A final observation on England’s results is that they undermine Gillard’s claim that publishing school results will lead to improved student and school achievement.

Despite all the manipulation of school results and teaching to the test that goes on now in English schools many did worse than last year. Only 47% of schools in England achieved a better performance on all three tested subjects compared to last year and 51% did worse. More schools also had fewer than 50% of their students achieving the expected standard in English and mathematics – 885 this year compared to 798 in 2008.

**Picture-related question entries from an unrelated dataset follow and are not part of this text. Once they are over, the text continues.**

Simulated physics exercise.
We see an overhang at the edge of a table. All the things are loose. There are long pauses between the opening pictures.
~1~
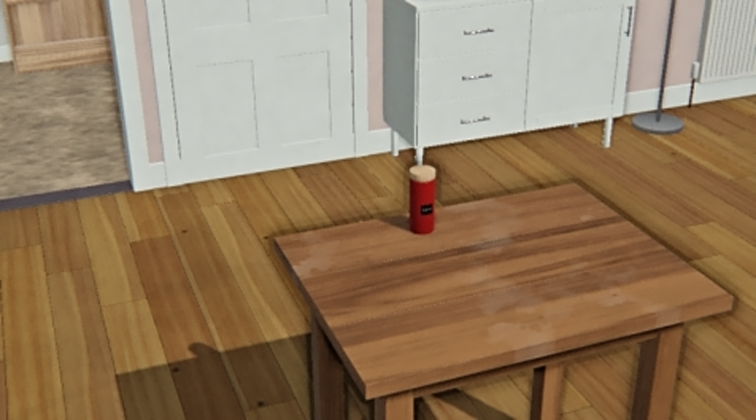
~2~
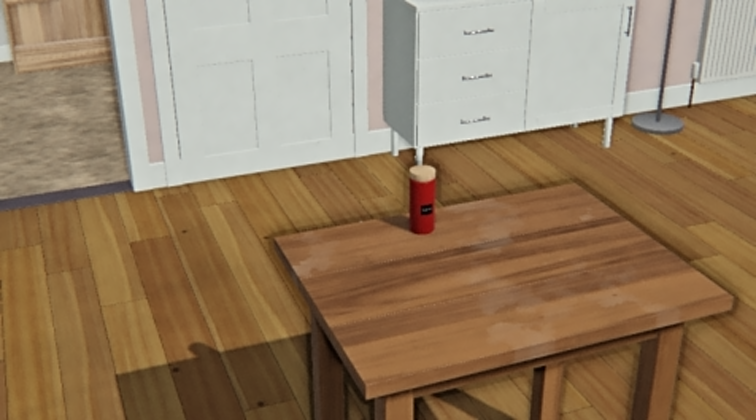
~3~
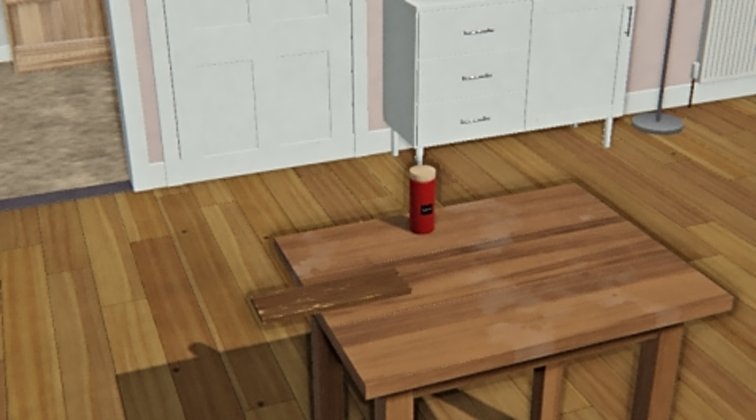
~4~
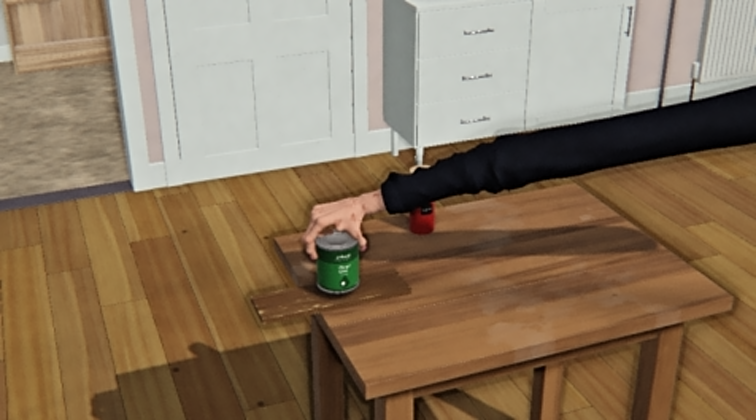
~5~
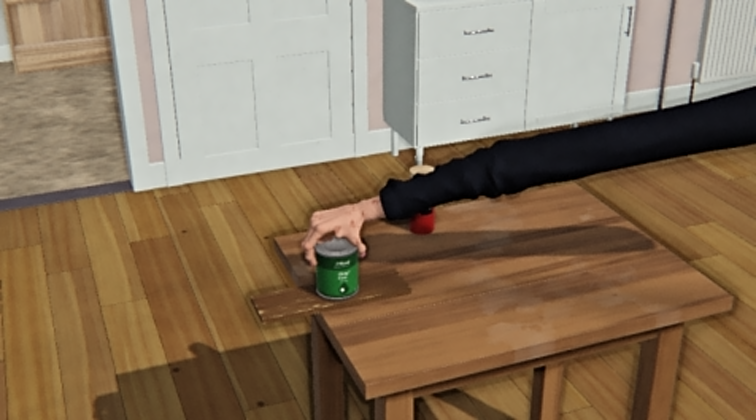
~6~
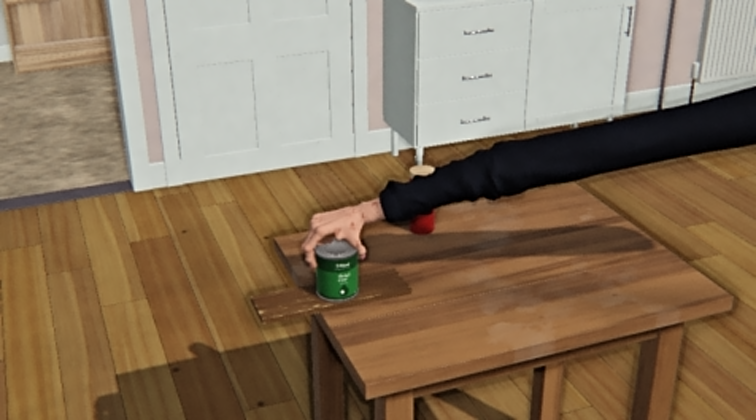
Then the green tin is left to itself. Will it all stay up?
In the end the board holds.
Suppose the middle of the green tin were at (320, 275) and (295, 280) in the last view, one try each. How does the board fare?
First, it stays on the table; second, it goes over.
Then, 0.20 s past the last view, nothing moves.
Then, 0.40 s past the last view, green tin resting near (337, 270).
Finally, all 3 still in place. Final places as the last picture's camera would see them, green tin near (337, 270). The board keeps its balance.
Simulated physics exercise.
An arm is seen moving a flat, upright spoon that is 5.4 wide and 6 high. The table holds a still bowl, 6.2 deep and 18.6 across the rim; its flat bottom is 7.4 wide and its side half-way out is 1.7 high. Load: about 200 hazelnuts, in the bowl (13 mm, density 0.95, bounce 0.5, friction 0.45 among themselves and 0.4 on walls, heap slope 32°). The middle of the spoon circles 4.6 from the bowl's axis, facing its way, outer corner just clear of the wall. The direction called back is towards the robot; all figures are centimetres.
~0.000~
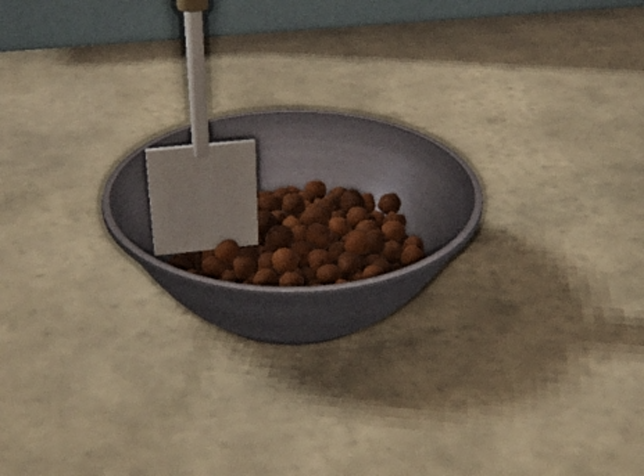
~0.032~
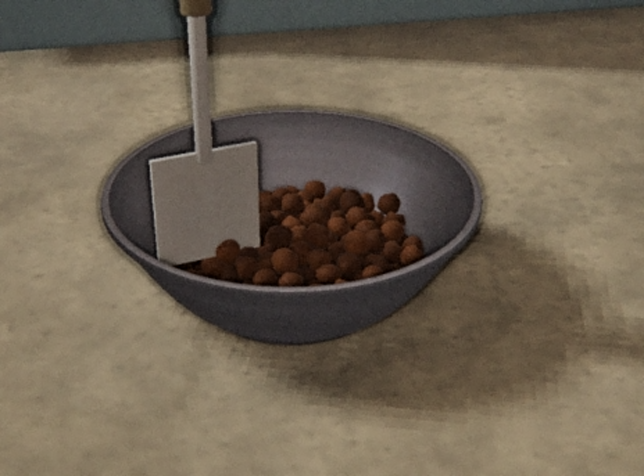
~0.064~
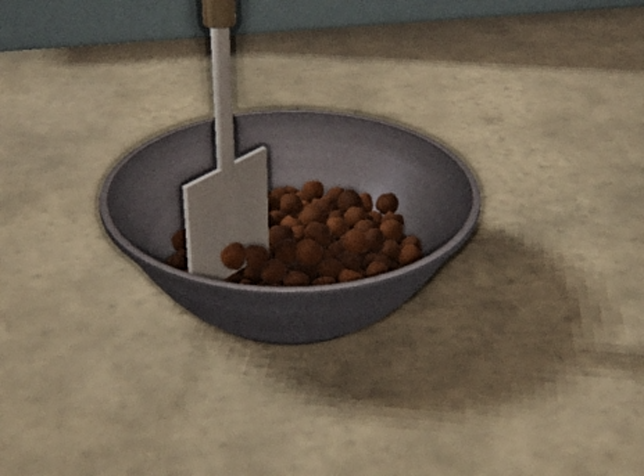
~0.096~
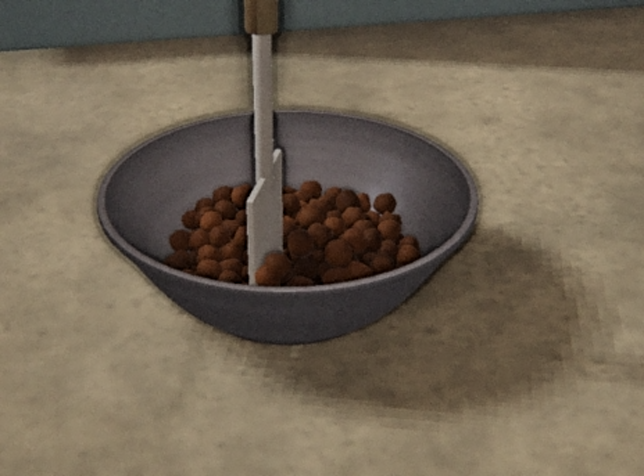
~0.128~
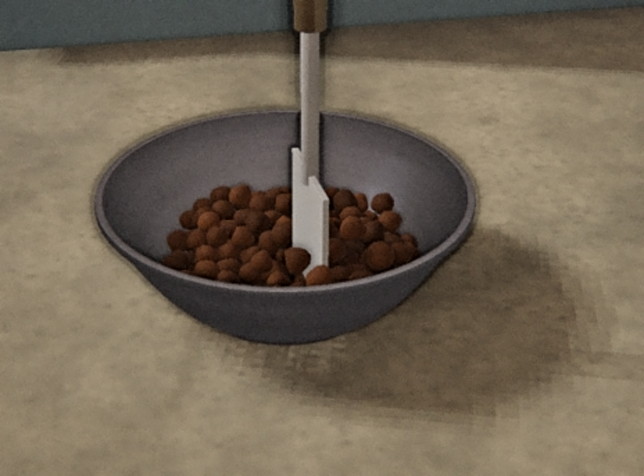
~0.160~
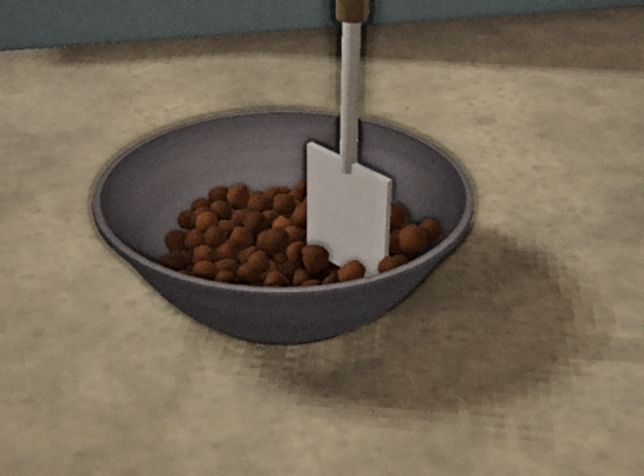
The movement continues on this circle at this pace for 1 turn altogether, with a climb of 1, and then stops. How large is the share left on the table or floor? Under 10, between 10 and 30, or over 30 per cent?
Between 10 and 30 per cent.
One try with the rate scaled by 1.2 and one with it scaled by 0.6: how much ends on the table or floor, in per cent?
It would be about 20 and 5 percent respectively.
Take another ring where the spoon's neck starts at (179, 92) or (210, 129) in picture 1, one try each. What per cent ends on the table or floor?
Roughly 0 % and 20 %.
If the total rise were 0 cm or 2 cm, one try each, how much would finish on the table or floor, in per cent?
Estimates: 20 % and 5 %.
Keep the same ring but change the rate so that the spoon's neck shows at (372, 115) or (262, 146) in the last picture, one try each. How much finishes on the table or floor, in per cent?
Around 15 and 0 percent, in that order.
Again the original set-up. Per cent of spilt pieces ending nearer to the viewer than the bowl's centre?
Around 40 percent of it.
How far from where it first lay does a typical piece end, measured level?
Some 2 centimetres or so.
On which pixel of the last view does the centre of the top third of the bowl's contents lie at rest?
(244, 265).
By 0.26 s, 210° round, highest piece 8 above the table; 194 in the bowl, 7 in flight or on the tool.
By 0.37 s, 298° round, highest piece 9 above the table; 184 in the bowl, 7 on the table or floor, 10 in flight or on the tool.
By 0.62 s, 0° round, highest piece 5 above the table; 173 in the bowl, 27 on the table or floor, 1 in flight or on the tool.
By 1.32 s, 0° round, highest piece 5 above the table; 173 in the bowl, 28 on the table or floor.
Final count, 173 in the bowl, 28 on the table or floor. That is 14 % on the table or floor.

These results, together with the evidence of the narrowing of the curriculum, have caused many to question the value of league tables, including some advocates. For example, the Times noted that school results have stagnated in England, or are even starting to decline, and commented that this “raises questions about whether all the effort is worthwhile”. The National Association of Head Teachers and the National Union of Teachers in the UK have decided to boycott the tests next year unless they are scrapped because of the disastrous impact on schools and the education of children.

Gillard should look at the evidence on reporting school results and league tables in England. There is no substantial research to show that league tables have improved student achievement. Far from improving school results, children receive a narrowed education which values rote learning over inquiry and understanding.

Unless there is a national boycott of the NAPLAN tests by principals, teachers and parents, an English education is now the future for Australia.